Oleh karena itu, lanjut Supari, perlu usaha terus-menerus untuk memberikan pemahaman keindonesiaan yang tidak keliru.
"Untuk itu, kita gak boleh bosen untuk menyampaikan betapa pentingnya Indonesia ini. Dulu sebelum merdeka kan kita memang beda ya. Pulaunya beda, bahasanya beda, agamanya beda," terang dia.
"Maka para pendiri bangsa ini kan membuat kesepakatan yang namanya Pancasila. Setelah kita sepakat kemudian merdeka, masa kita mau membesarkan perbedaan karena kamu gak sama dengan saya, enggak dong," sambung Supari.

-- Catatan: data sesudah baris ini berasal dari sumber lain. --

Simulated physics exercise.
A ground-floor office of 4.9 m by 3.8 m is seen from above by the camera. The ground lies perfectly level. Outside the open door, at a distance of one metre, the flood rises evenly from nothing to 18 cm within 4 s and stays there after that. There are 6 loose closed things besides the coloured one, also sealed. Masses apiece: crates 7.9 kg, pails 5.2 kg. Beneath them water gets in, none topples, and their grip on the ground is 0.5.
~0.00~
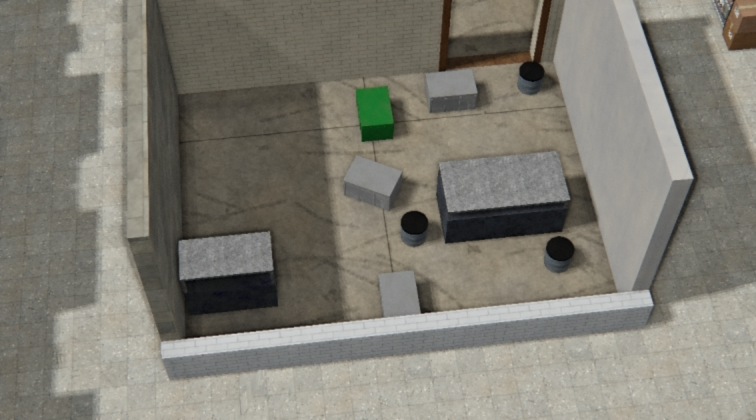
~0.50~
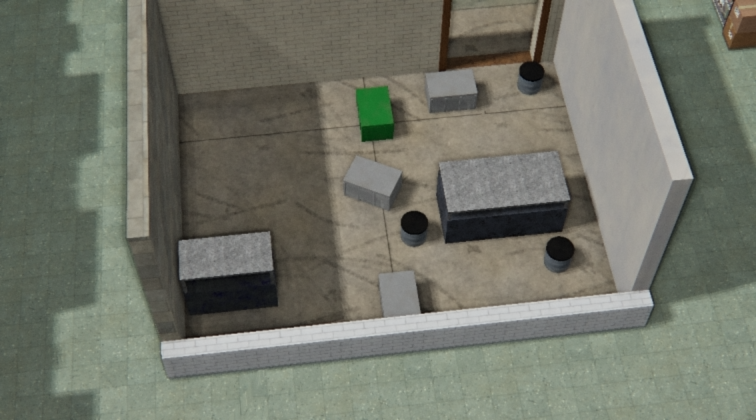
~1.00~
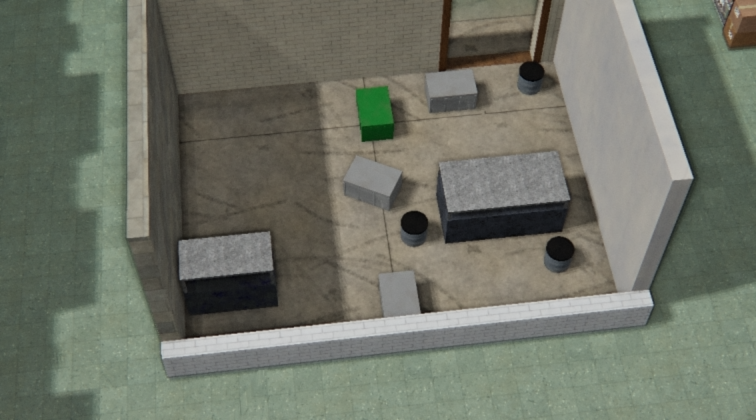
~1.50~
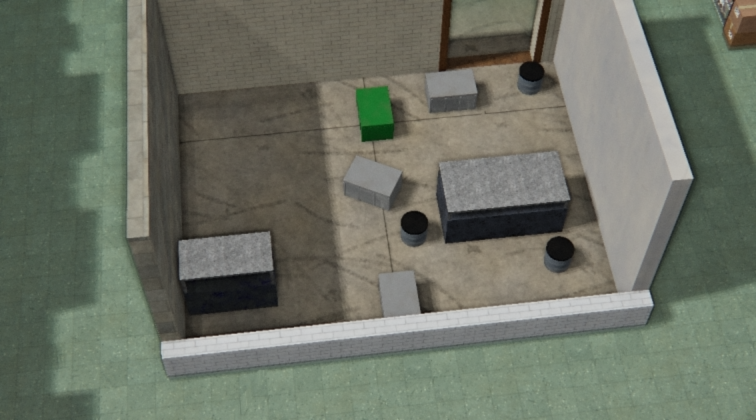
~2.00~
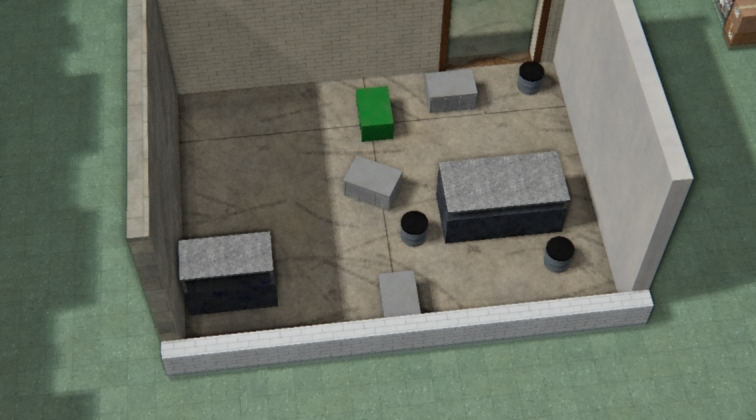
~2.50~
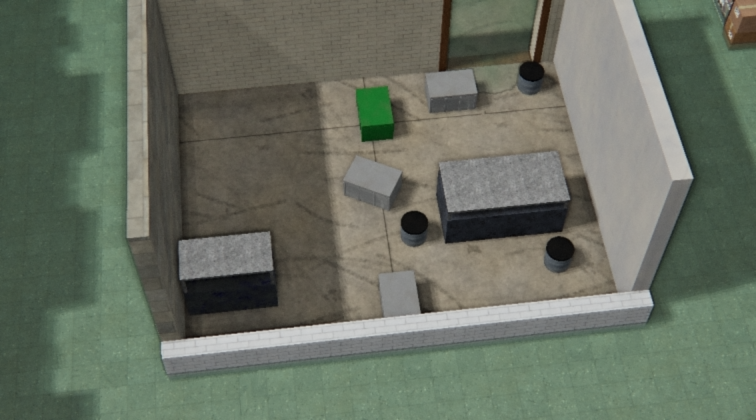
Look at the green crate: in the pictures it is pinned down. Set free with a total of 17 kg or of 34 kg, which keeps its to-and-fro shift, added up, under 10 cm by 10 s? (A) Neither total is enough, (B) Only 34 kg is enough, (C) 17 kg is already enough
The answer is C.
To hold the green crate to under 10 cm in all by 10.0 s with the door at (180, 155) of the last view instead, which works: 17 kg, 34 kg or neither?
Note: Only the heavier mass keeps it.
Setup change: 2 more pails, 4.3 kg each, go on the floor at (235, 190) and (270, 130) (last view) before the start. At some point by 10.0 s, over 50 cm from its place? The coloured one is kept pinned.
In the order given, within the mark and then within the mark.
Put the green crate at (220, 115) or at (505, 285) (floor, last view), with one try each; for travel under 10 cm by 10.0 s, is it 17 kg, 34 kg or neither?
First try both suffice, second try the heavier suffices.
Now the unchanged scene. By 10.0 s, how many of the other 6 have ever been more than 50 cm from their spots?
I make it 4.
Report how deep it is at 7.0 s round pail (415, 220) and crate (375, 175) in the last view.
Some 1 cm at the first, some 2 cm at the second.
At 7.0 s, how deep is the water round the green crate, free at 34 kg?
Close to 2 cm deep.
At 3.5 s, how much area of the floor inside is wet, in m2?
About 1.5 m2.
After 3.5 s the green crate would be 0 cm from its start with 17 kg and 0 cm from its start with 34 kg; 0 cm of water round it then.
After 4.5 s the green crate would be 0 cm from its start with 17 kg and 0 cm from its start with 34 kg; 0 cm of water round it then.
After 7.0 s the green crate would be 0 cm from its start with 17 kg and 0 cm from its start with 34 kg; 2 cm of water round it then.
After 10.0 s the green crate would be 0 cm from its start with 17 kg and 0 cm from its start with 34 kg; 3 cm of water round it then.
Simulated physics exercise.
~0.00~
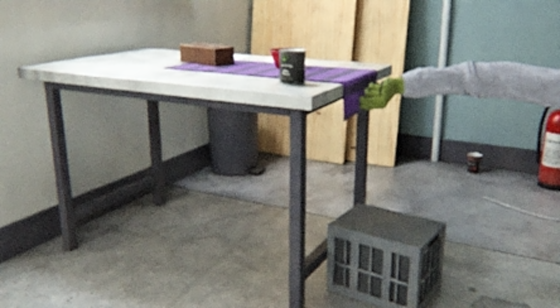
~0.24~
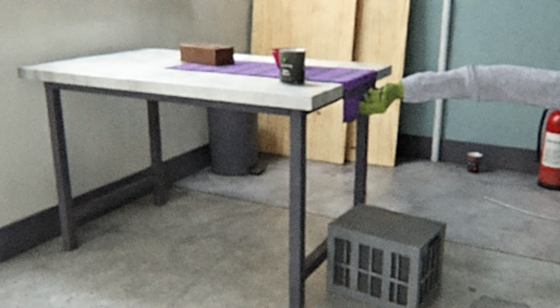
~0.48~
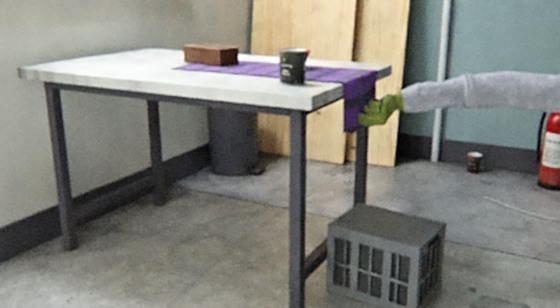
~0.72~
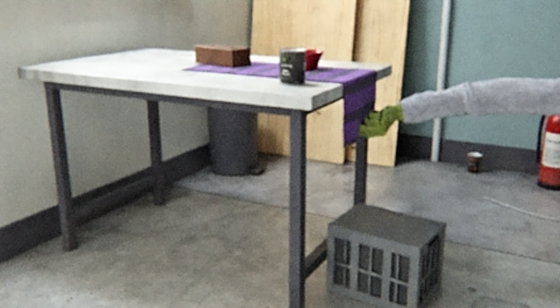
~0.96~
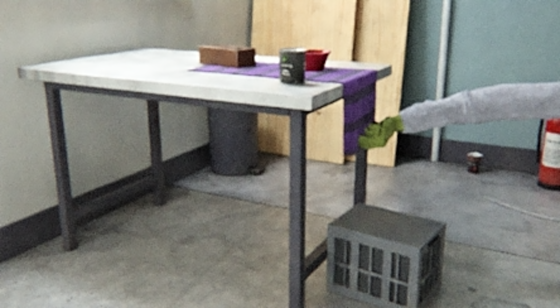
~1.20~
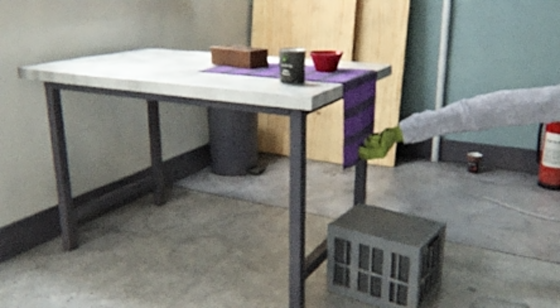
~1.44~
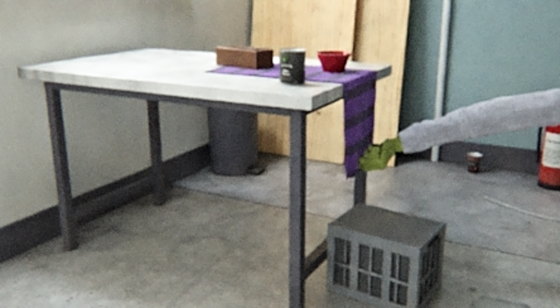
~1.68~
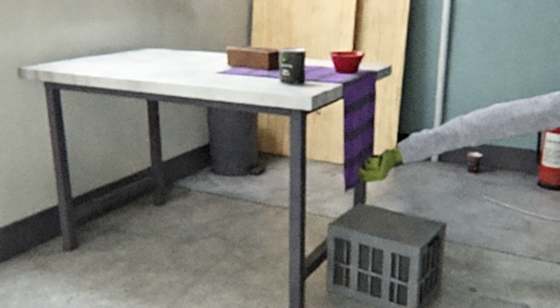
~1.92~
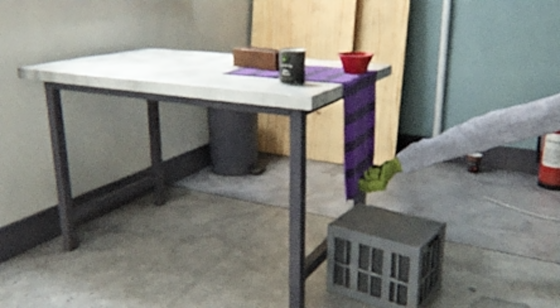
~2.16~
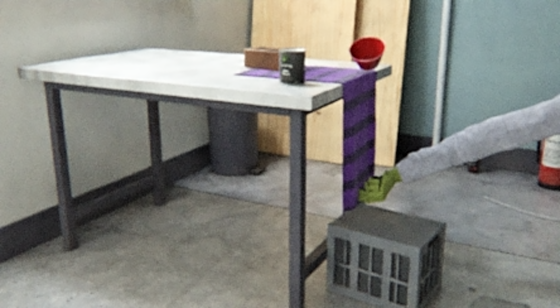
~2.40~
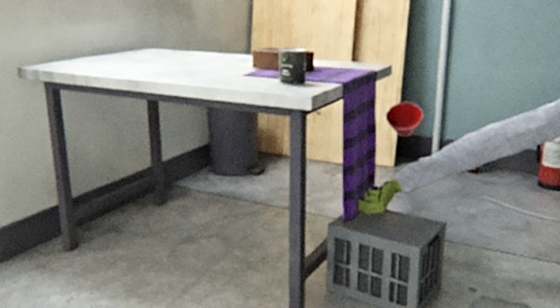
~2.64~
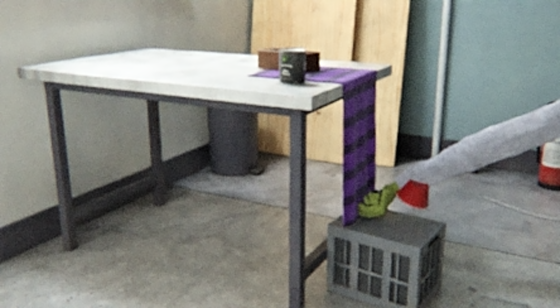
A gloved green hand at the end of a grey sleeve, reaching in from the right, draws a purple scarf down over the right end of a pale-topped workbench, seen from a still viewpoint. A brown brick, a red bowl and a black tin are on the table, with a grey crate on the floor below. As the hem sinks, the brick and bowl ride rightward with the cloth, while the tin stays put. The bowl reaches the edge, tips and falls past the hand. Finally, the hem is at the crate, still held, the bowl is down beside the hand, and the brick and tin remain on the table.
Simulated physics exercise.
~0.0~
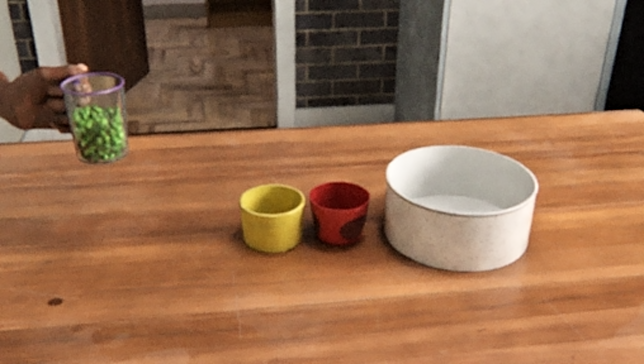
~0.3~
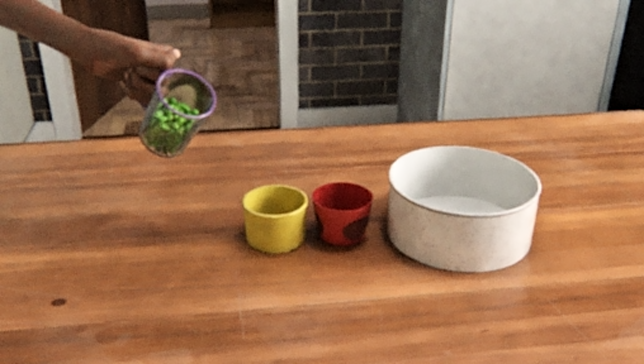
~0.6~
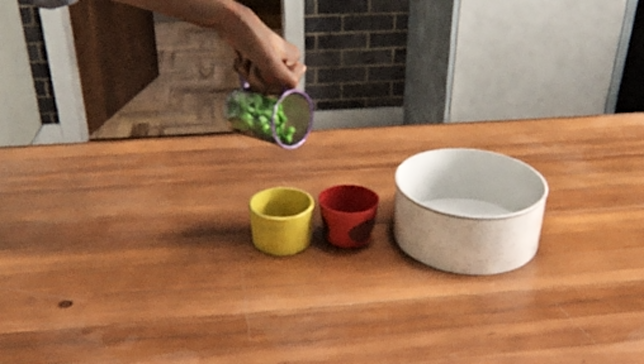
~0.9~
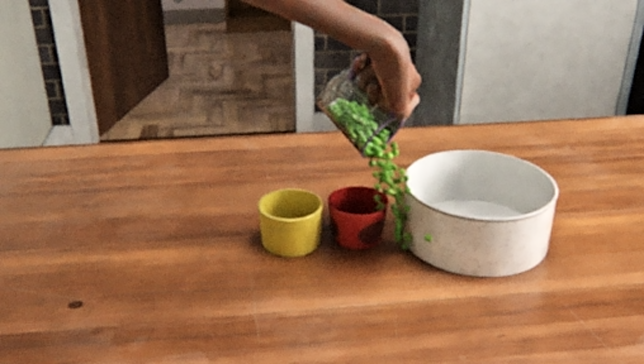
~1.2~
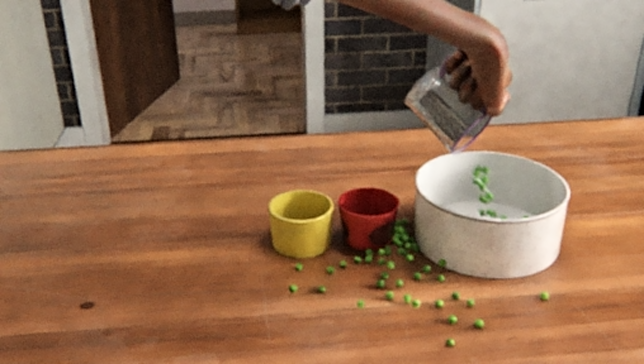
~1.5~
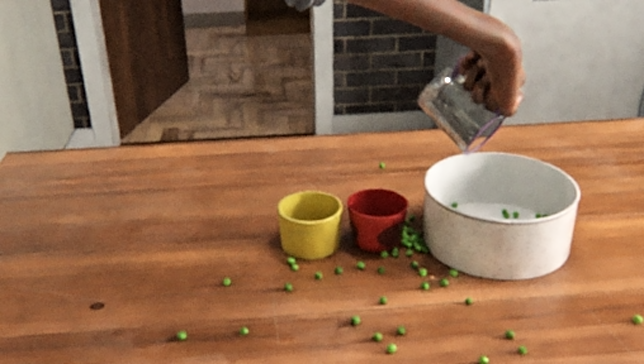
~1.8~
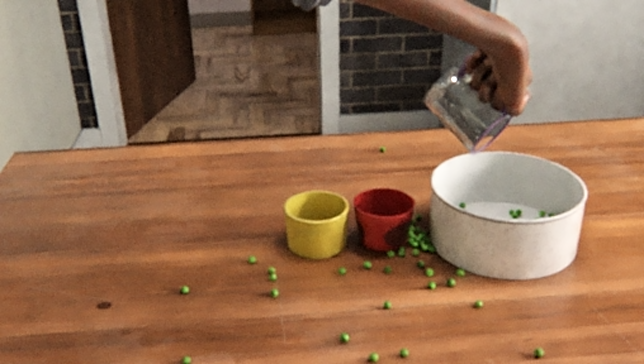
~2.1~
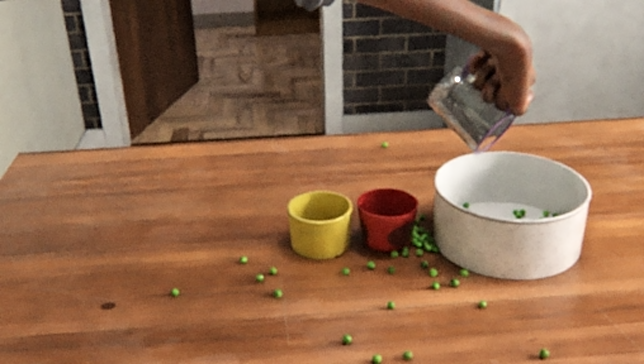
In this clip, a hand carries a clear cup of green peas rightward over a wooden table, tipping it past a yellow dish and a red dish toward a white pot. Peas spill between the containers and into the pot, ending with some inside and many scattered across the table.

Perbedaan yang ada di Tanah Air menurut dia, merupakan sebuah kekayaan yang harus diterima. Supari mengatakan, semboyan Bhineka Tunggal Ika yang telah diwujudkan para leluhur melalui eksistensi Negara Kesatuan Republik Indonesia (NKRI) harus terus dijaga oleh generasi penerus yang juga mengemban tugas mengisi kemerdekaan.
"Perbedaan itu kekayaan, kekuatan, energi, luar biasa. Jadi terima saja perbedaan itu, mari kita hidup berdampingan dengan damai. Seperti BNPT, hadir, harmoni, damai, indah dan rukun. Pendiri bangsa ini sudah mempertaruhkan semuanya untuk itu. Kita tinggal menjaga dan terus mengembangkan negeri ini," pungkas Supari.